The most thanks has to go to the Perl community, the wonderfully rich and diverse group of people who have made it a pleasure to work with the language and make the tools, websites, and modules that make Perl so useful. Many people have contributed indirectly to this book through my other work and discussions with them. There are too many to list, but if you’ve ever done anything with Perl with me, there’s probably a little of you in this book.

From Tom. First of all, thanks to the entire team at O’Reilly for helping us to bring this book to fruition.

Thanks to my Stonehenge coworkers and the students I’ve worked with over the years, and the people I’ve assisted on Usenet. Your ideas and suggestions have greatly improved this material.

Especially deep thanks to my coauthor Randal for giving me freedom to explore teaching this material in varied ways.

To my wife Jenna Padbury, thanks for being a cat person, and everything thereafter.

From all of us. Thanks to our reviewers for providing comments on the draft of this book. Tom Christiansen did an amazing job not only correcting every technical problem he found, but also improving our writing quite a bit. This book is much better for it.
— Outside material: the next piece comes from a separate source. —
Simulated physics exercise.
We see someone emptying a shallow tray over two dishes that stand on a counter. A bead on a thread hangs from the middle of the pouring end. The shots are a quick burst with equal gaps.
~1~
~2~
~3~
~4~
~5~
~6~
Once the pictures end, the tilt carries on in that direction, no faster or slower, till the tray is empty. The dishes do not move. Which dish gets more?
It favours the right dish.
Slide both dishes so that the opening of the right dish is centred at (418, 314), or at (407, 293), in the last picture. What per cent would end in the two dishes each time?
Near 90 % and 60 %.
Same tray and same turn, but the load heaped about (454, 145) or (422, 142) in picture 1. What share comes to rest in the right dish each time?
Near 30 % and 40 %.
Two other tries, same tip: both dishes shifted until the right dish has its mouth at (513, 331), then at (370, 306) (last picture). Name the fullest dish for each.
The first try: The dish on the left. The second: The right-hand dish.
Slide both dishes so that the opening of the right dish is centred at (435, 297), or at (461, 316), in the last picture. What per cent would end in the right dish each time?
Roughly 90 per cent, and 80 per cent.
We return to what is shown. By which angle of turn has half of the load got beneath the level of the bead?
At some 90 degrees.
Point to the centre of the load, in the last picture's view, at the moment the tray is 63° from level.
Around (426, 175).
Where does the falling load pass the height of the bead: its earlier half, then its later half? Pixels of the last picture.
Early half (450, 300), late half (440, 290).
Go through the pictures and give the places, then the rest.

David Golden, a fellow PAUSE admin and CPAN toolchain hacker, helped quite a bit in straightening out the details of the module release process. Several of the Moose crowd, including Stevan Little, Curtis “Ovid” Poe, and Jesse Luehrs, kindly helped with that chapter. Sawyer X, the current maintainer of Module::Starter, helped tremendously as we developed those parts of the book.

Thanks also to our many students who have let us know what parts of the course material have needed improvement over the years. It’s because of you that we’re all so proud of it today.

Thanks to the many Perl Mongers who have made us feel at home as we’ve visited your cities. Let’s do it again sometime.

And finally, our sincerest thanks to our friend Larry Wall, for having the wisdom to share his really cool and powerful toys with the rest of the world so that we can all get our work done just a little bit faster, easier, and with more fun.



[2] And yes, you can ask a Perl question at the same time. I don’t mind.